Deputy Director of National Immigration Agency (NIA) in Taiwan, Steven Wu, said that placing victims of human trafficking in detention centers is to protect them from criminals.
Wu made the remarks during yesterday's digital video conference on "Protection of Trafficking Victims" organized by the American Institute in Taiwan. Wu was responding to comments by Father Peter O'Neill of the Catholic Hope Worker's Center, which operates shelters for migrant workers and human trafficking victims, that the government should not keep the victims that they have identified in detention centers.

O'Neill said that the government should send the victims to shelters operated by non-governmental organizations such as his, citing U.N. protocol. The United Nations' recommended guidelines on the rights of human trafficking victims was presented during the conference by American University, Washington professor Janie Chuang from Washington D.C. According to the guidelines, governments should provide shelter to protect victims of human trafficking at the identification stage, but not in immigration detention facilities. Wu said that the government will work on persuading the victims to stay in Taiwan to help the prosecution of human traffickers in order to prevent further flow of human trafficking.
Wu said that the government will take a "social worker" attitude rather than that of a police when investigating possible cases of forced marriages involving foreign brides. Taiwan has been a common target of human smuggling operations originating from countries in southeast Asia and mainland China, often under the guise of marriages to Taiwan citizens.
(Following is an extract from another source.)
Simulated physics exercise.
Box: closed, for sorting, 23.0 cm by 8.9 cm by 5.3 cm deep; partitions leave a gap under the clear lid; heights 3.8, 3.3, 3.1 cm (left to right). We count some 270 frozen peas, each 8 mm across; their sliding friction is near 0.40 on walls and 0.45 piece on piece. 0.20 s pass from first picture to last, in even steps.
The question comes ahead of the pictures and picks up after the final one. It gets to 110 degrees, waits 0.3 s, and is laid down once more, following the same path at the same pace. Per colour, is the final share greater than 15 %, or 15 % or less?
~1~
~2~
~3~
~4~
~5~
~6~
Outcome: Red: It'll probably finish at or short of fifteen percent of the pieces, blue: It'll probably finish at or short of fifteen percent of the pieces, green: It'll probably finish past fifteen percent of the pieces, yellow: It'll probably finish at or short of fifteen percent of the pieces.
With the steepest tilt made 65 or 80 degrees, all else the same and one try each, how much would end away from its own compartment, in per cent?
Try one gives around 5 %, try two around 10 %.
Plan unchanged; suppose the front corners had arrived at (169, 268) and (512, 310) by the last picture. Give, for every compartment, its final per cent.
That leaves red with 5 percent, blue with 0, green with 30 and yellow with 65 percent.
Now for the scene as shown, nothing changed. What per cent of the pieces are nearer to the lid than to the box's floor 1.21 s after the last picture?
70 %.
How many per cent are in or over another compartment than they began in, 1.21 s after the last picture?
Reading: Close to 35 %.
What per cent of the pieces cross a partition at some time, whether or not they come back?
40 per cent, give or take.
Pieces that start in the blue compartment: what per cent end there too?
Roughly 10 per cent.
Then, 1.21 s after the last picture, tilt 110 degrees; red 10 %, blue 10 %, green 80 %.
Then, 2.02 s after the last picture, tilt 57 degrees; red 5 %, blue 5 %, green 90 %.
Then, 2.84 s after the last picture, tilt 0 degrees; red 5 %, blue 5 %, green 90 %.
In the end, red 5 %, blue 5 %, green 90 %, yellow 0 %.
On Wednesday, 51 suspects were arrested in Keelung for smuggling Indonesian girls into Taiwan using false marriage certificates. Police rescued 35 Indonesian girls, who were arranged by the human smuggling ring to work in small restaurants and as caregivers for families who could not hire legal foreign caregivers. The girls said that they had to work 18 hours a day with no days off, and said that they were beaten when they did not obey orders from the ring leaders.
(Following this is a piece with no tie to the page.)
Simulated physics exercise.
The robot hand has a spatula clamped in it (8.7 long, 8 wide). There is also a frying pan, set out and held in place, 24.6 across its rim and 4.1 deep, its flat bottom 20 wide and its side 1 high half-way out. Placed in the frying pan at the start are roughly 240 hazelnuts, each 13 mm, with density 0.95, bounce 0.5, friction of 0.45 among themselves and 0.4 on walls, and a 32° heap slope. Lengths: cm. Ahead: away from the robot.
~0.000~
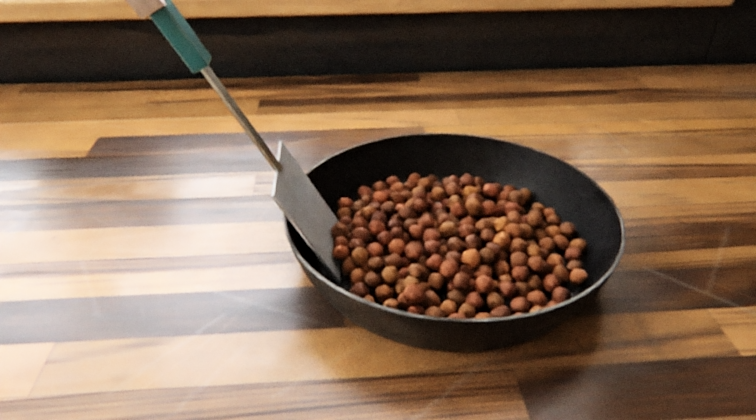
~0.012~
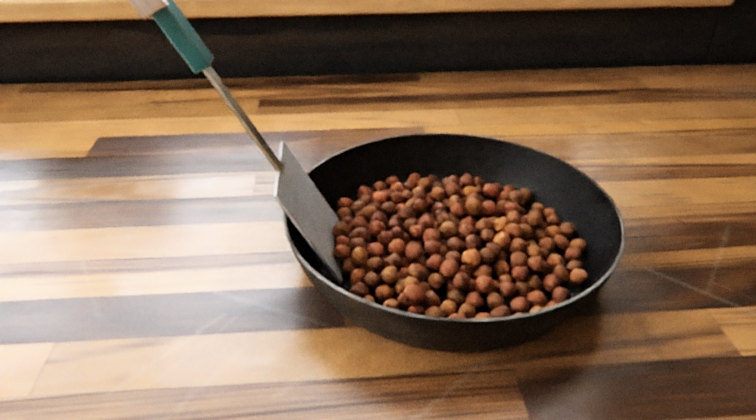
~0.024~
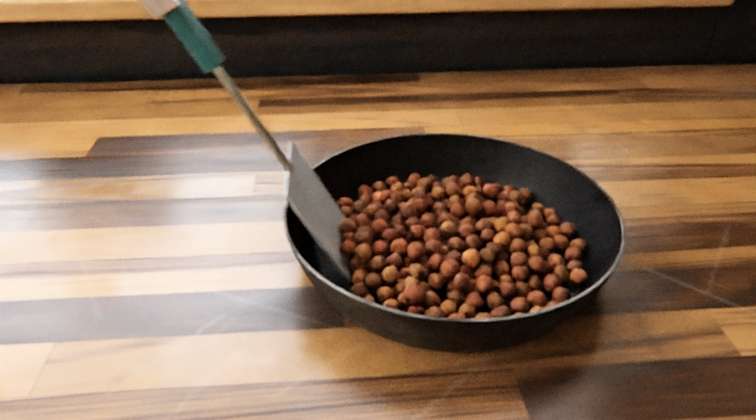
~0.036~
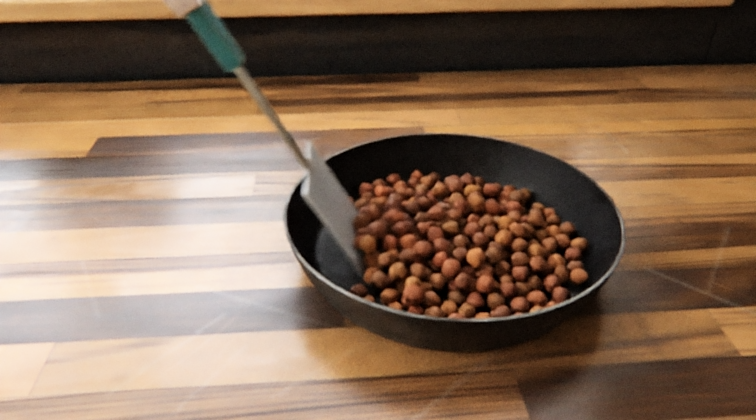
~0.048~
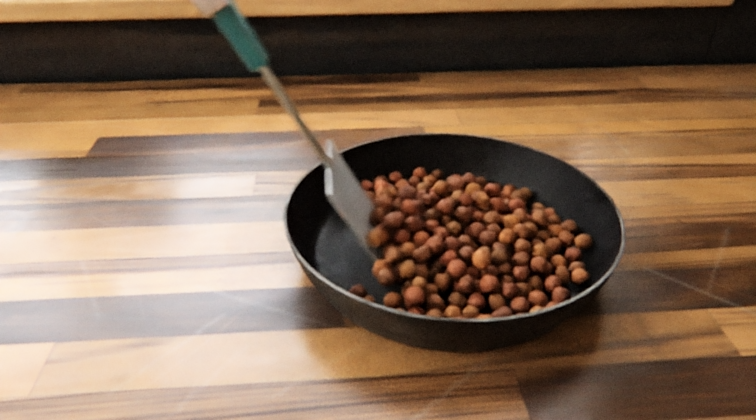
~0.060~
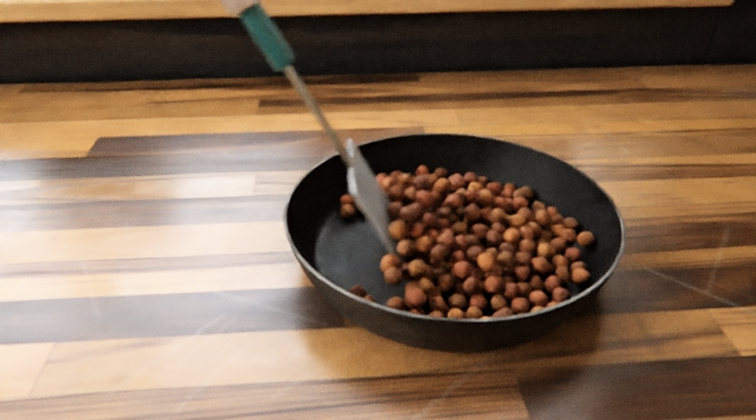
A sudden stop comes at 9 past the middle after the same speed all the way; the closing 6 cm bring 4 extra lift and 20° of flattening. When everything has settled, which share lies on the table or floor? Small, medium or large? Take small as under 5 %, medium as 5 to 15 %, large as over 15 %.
Large, so over 15 %.
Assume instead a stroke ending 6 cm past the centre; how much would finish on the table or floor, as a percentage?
It would come to roughly 20 percent.
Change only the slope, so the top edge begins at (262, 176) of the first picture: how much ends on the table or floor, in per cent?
Near 25 in a hundred.
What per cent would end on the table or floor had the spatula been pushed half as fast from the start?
In that case some 10 per cent.
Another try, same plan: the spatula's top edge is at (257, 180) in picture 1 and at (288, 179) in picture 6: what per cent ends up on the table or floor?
Around 10 per cent finishes on the table or floor.
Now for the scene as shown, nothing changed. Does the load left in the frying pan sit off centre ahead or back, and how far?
Offset forward: Around 4.0 cm.
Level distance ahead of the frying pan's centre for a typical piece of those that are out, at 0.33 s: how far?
Some 24 cm.
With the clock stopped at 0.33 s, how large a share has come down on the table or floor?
I'd say close to 15 in a hundred.
After 0.09 s, sloping 62°, highest piece 7 above the table; 241 in the frying pan.
After 0.12 s, sloping 57°, highest piece 8 above the table; 241 in the frying pan.
After 0.33 s, sloping 42°, highest piece 11 above the table; 184 in the frying pan, 31 on the table or floor, 26 on the blade or in flight.
After 1.38 s, sloping 42°, highest piece 4 above the table; 184 in the frying pan, 57 on the table or floor.
In the end, 184 in the frying pan, 57 on the table or floor. That is 24 % on the table or floor.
An organization for the protection of human trafficking victims said that in that particular case, the group had to request that the newly established National Immigration Agency make arrangements on providing shelter for the Indonesian girls. O'Neill said that his organization has met with officials in Thailand and that the Thai government has set up a program preventing underground labor trafficking and sex trafficking to Taiwan. NIA will hold an international conference for human trafficking on April 12, 2007.